Sitting in a 300-person audience with Marina Abramovic and members of the Wooster Group, one gets the sense that Michelson, for those that don't know her work, is an artist's artist. Devotion, her collaboration with New York City Players' Creative Director Rich Maxwell, just finished a sold-out run at The Kitchen in NYC last month and two performances at the Walker Art Center in Minneapolis this past week, and it will go on later this year to runs in San Francisco and Los Angeles. In heavy conversation with Tharp, Cunningham, and Childs, the piece could be, beginning to end, a survey of the modern dance canon (among other parallels drawn in the piece is that between Artist and Divine Creator.) But much of that work is highly purist, and one consequence of Michelson's casting choice is the way in which it undermines the notion of Modern Dance as sacred. Michelson seems, in Devotion, to be particularly engaged with populating the space of the sacred (both in the literal and in the figurative senses) with the personal, the flawed, the contemporary -- in a word, the profane. Maxwell's text, in opening and closing monologues, overwrites the story of his family's trans-American migration onto the biblical arc of the Creation and Redemption allegories, a contemporary flavor skillfully affected by somehow tasteful references to free-basing. As the piece progresses, the deeply reverent formalistic vocabulary danced in the opening solo and subsequent duet between Mary and Jesus unravels into free and natural movement --i.e., running. The penultimate act, set in the Garden, finds Eve, flanked by the Narrator and the Spirit of Religion, desperately sprinting from one end of the space to the other, back and forth, as if in attempt to coax Fletcher's Adam, panting and crumbling and hardly "dancing" at all, to run along with them.

But if Michelson's work deconstructs the sacred, refusing the definitiveness of any canon or idol worship -- religious, artistic, philosophical or otherwise -- she builds something unarguable in its place: a heartbreaking rumination on the story of female alterity.
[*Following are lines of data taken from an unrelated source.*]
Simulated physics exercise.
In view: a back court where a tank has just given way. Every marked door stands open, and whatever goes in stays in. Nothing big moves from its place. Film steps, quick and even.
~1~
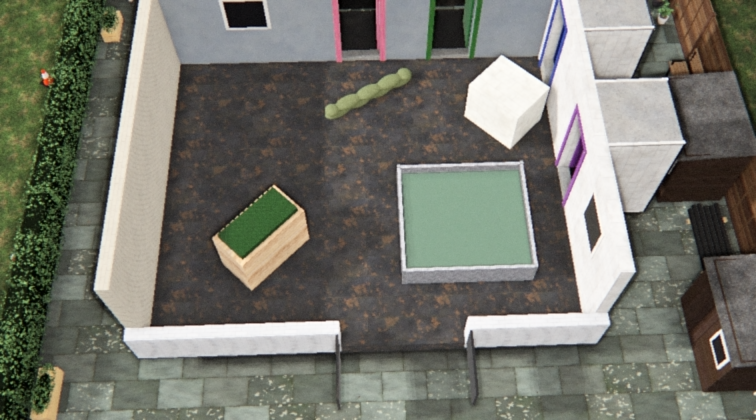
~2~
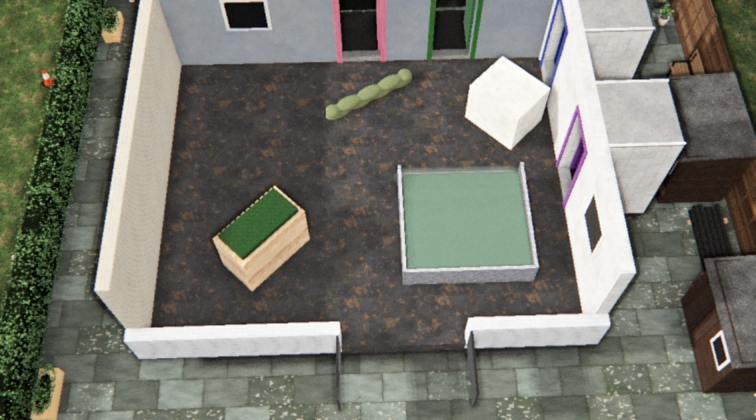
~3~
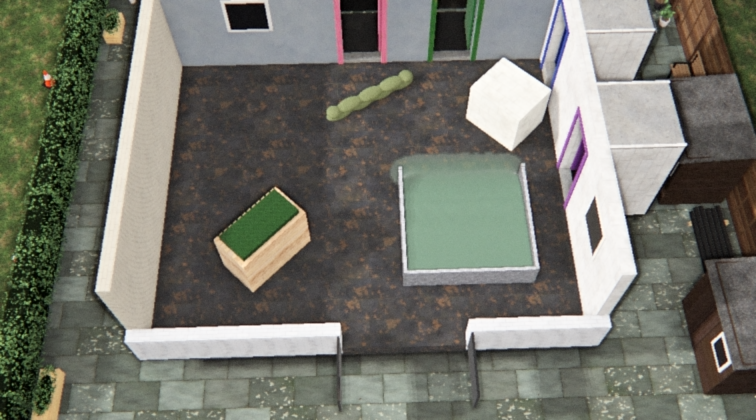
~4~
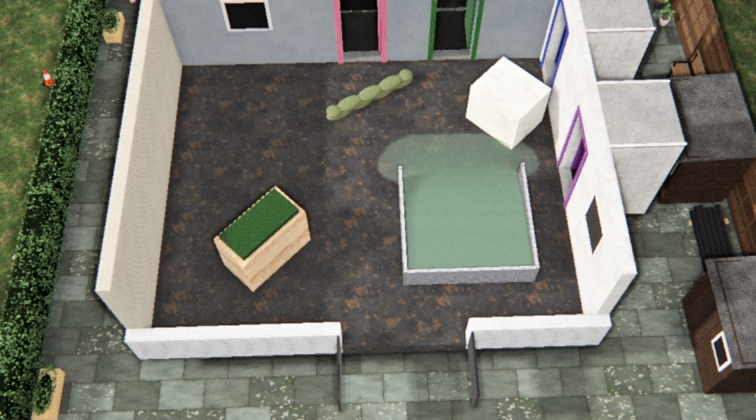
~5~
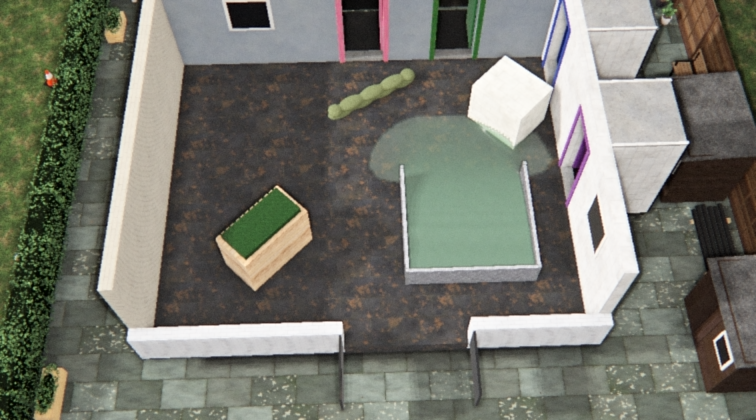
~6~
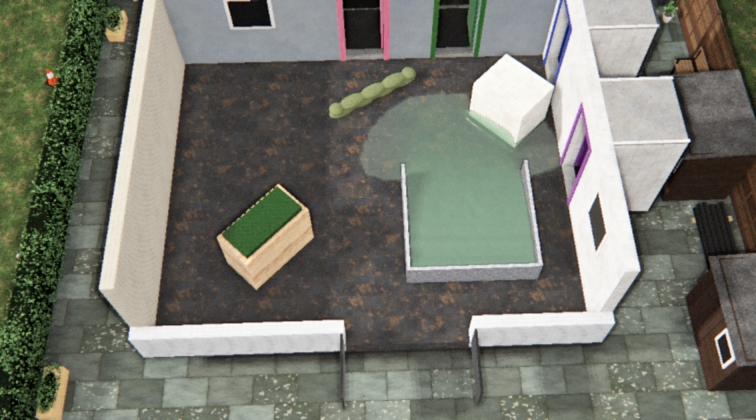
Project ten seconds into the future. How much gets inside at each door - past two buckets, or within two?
The blue door within two, the pink door within two, the purple door past two, the green door past two.
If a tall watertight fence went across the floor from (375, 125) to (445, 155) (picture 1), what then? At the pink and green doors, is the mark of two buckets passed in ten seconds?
Result - pink door: Misses the threshold; green door: Clears the threshold.
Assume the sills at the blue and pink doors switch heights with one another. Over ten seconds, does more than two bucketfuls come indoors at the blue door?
Note: Blue door ends up above the limit.
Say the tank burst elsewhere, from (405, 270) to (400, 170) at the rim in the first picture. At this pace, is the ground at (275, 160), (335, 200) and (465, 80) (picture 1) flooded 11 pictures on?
One by one: Waterlogged; waterlogged; unsoaked.
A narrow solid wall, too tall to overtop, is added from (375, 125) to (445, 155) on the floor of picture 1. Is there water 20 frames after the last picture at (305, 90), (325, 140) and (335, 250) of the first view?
Taking the three spots in turn, they are inundated, inundated and unwetted.
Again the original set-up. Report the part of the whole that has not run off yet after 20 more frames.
Estimate: Some 92 %.
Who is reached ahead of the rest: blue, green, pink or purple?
Clearly the green-painted one.
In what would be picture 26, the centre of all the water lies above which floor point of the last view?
Around pixel (440, 149) of the last picture.
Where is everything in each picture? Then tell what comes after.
The first frame shows the tank at (465, 216) is whole and still.
In the second frame, the front is at a hidden place, out from the gap on the tank's far side.
In the third frame, the front is at (521, 166), out from the gap on the tank's far side.
In the fourth frame, water pours out on the tank's far side and has run to (521, 145).
In the fifth frame, water pours out on the tank's far side and has run to (532, 137).
In the sixth frame, water pours out on the tank's far side and has run to (410, 101).
A moment on, water covers 20 % of the floor; the blue door not reached, the pink door not reached, the purple door not reached, the green door under two buckets in.
Next, water covers 25 % of the floor; the blue door wet at the sill, nothing in, the pink door wet at the sill, nothing in, the purple door wet at the sill, nothing in, the green door far over two buckets in.
Then, water covers 45 % of the floor; the blue door wet at the sill, nothing in, the pink door wet at the sill, nothing in, the purple door under two buckets in, the green door far over two buckets in.
Later, water covers 75 % of the floor; the blue door wet at the sill, nothing in, the pink door wet at the sill, nothing in, the purple door over two buckets in, the green door far over two buckets in.
In the end, water covers 95 % of the floor; the blue door wet at the sill, nothing in, the pink door wet at the sill, nothing in, the purple door over two buckets in, the green door far over two buckets in.
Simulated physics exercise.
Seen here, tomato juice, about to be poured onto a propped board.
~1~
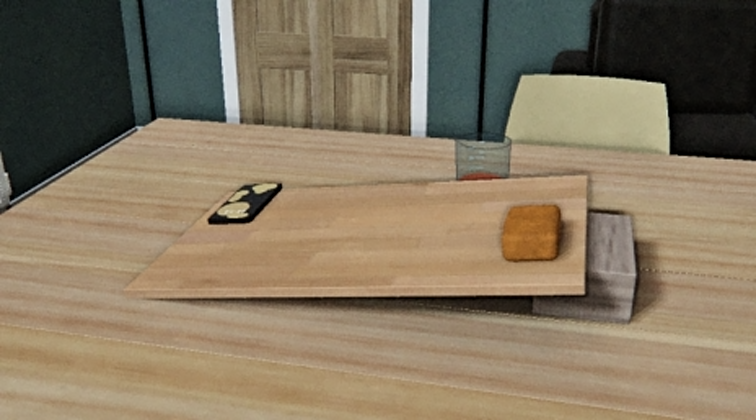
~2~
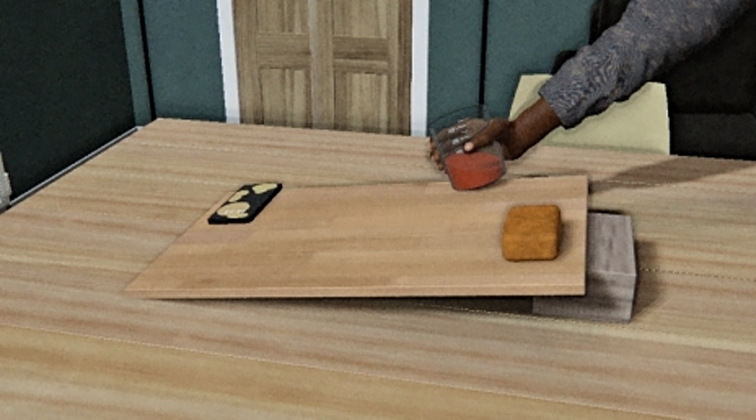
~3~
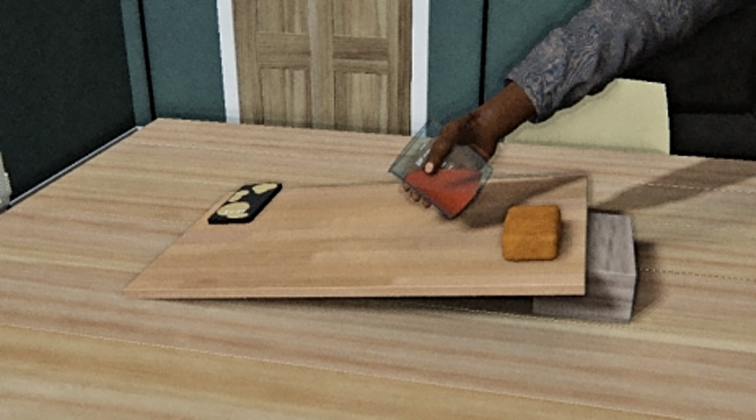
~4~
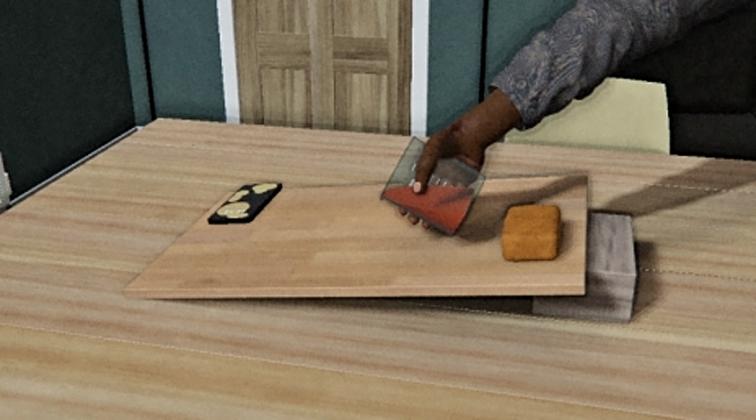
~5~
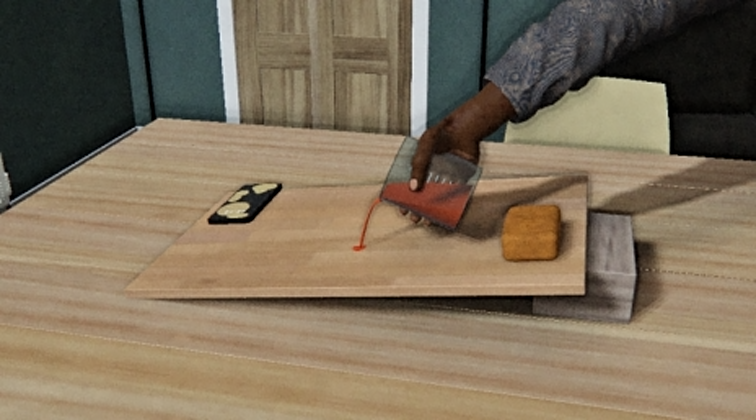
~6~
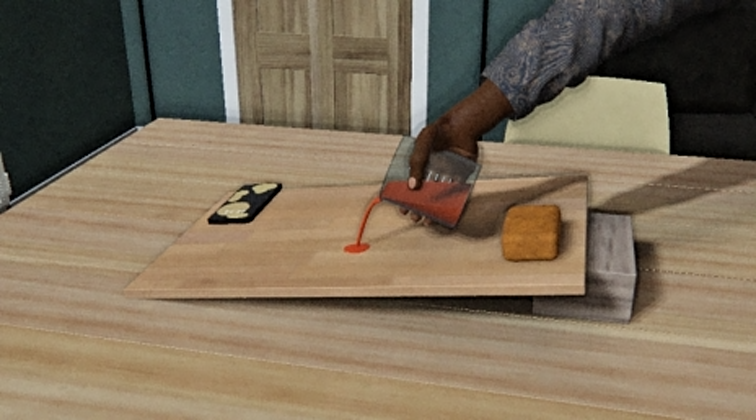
A hand reaches in from the right, lifts a clear beaker of red juice from behind a sloping wooden board, and moves it left over the surface, tilting it steeply. A thin red stream then pours out and forms a small spot on the board, between a dark phone and a bread roll.
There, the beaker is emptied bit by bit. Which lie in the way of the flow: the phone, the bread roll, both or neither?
On the left the phone: Out of the way, on the right the bread roll: Out of the way.
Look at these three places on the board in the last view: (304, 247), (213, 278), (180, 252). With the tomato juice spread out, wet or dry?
Looks like the first is covered, the second safe and the third covered.
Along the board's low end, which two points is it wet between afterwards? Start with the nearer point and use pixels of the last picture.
Near limit (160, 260), far limit (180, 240).
Soon after, it runs down to the left; the phone is dry; the bread roll is dry.
Later, it runs down to the left and off the end; the phone is dry; the bread roll is dry.
In the end, it runs down to the left and off the end; the phone is dry; the bread roll is dry.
Indeed, the profane has historically been ascribed within the intellectual realm of the female, and Michelson's literal pun of distributing professionalism along gender lines works in tandem with her appropriation of the male-written text (here, by God as well as Maxwell) into a female-danced and female-spoken meditation on solidarity, echoing, among others, the feminist programs of Sherrie Levine's photography and Abigail Solomon-Godeau's criticism.

The work as a whole seems to rewrite the Creation allegory as the story of each of those eternal Creators, those mothers of art and human and sin and mystery -- and the challenges that bind them together: "Eve whispers the secret of life to Mary as Mary sleeps." There is perhaps no more poignant a moment in the entire piece than when small, fierce 14-year-old Non, who has just danced roughly 35 minutes of painstaking, awe-inspiring choreography as Mary and whom we are rooting for above all, falls reverently at the feet of Jesus, who strikes an uncomfortably indulgent and awkwardly amateurish crucifixion pose above her. One's heart falls with Non and her overwhelming achievement as as dancer as they descend into the shadow of this quivering figure who, in being crowned "Son of God," all but writes Mary out of history for good (in the meantime parlaying his supporting role status into a solo feature on Devotion's promotional postcard).
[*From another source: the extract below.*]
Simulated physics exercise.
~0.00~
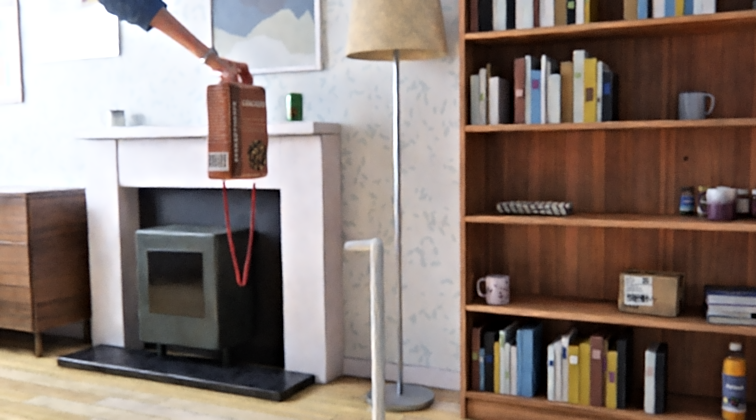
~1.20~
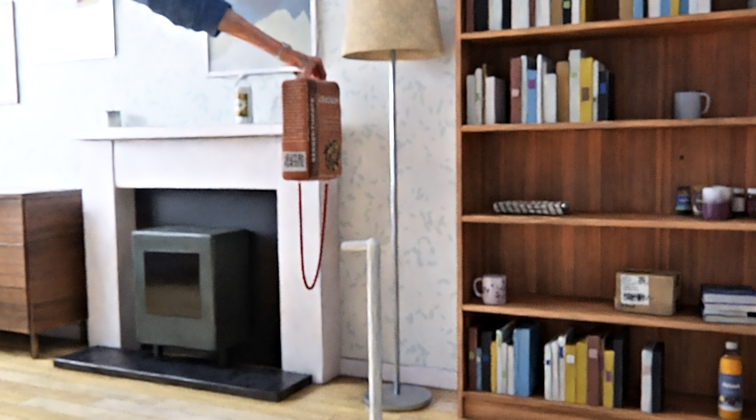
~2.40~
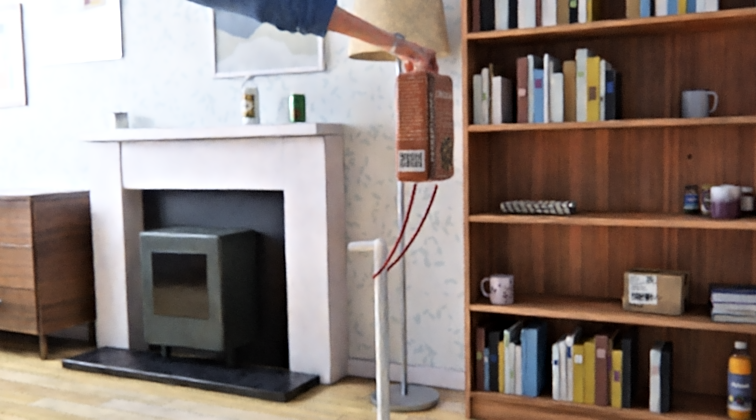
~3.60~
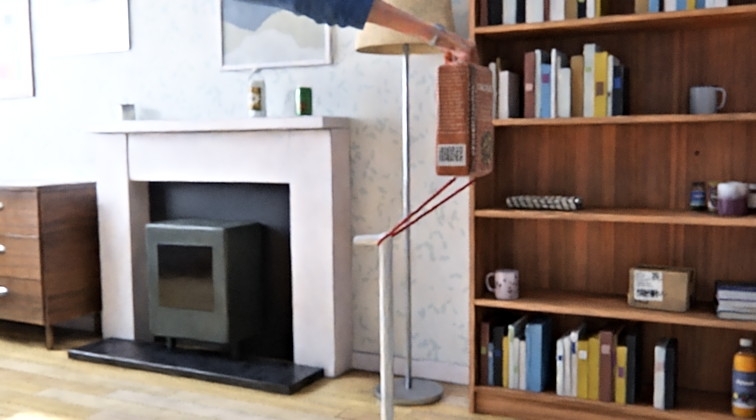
Orange bag held by a hand moving right past a fireplace and over a white post, its red loop catching and pulling taut.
The New York Times' review of Michelson's piece touches on one of the most brilliant moments in Maxwell's text -- Mary wondering to herself "Why this woman? It is too great a burden," but it is surprising how little the gendered themes of the work have been discussed elsewhere, even in the non-academic coverage that has emerged so far. But then again, a feminist reading is only one of many that Michelson invites in in order to deconstruct. The particular genius of Devotion (along with Michelson's more generalized genius, also on display) lies in its ability to be at once willfully overloaded with theme, reference, the canon, history, argument, and rebellion, and to simultaneously dissolve each of their claims to defining the meaning of the work. With its borrowed Philip Glass score and ironic track-suit and referee costumes, Devotion becomes a system of hieroglyphics complex enough to satisfy everyone from Aristotle to Zizek. But the work triumphs in being so viscerally gripping and overwhelmingly intelligent that our attempts at solving the puzzle always fall short, and what we come away with is not a thesis but rather, as Antonin Artaud wrote, "an appeal to certain un-habitual ideas... ideas which touch on Creation, Becoming, and Chaos, [and] are all of a cosmic order... which by their very nature cannot be limited or even formally depicted." In Michelson's theater, layer upon layer of obsessive theory and technique, danced methodically and diligently out in the duet between Mary and Jesus, melts away in Eve's bounding rocket across the stage, aerobic and unending, eyes and movements pointing ever upward, overflowing with the lightness of the beginning of the world. Pace Artaud, "It is of little importance whether the other levels are really conquered by the mind or by the intelligence; it would diminish them... What is important is that the sensitivity is put into a state of deepened and keener perception, and this is the very object of the magic and the rites of which the theater is only a reflection."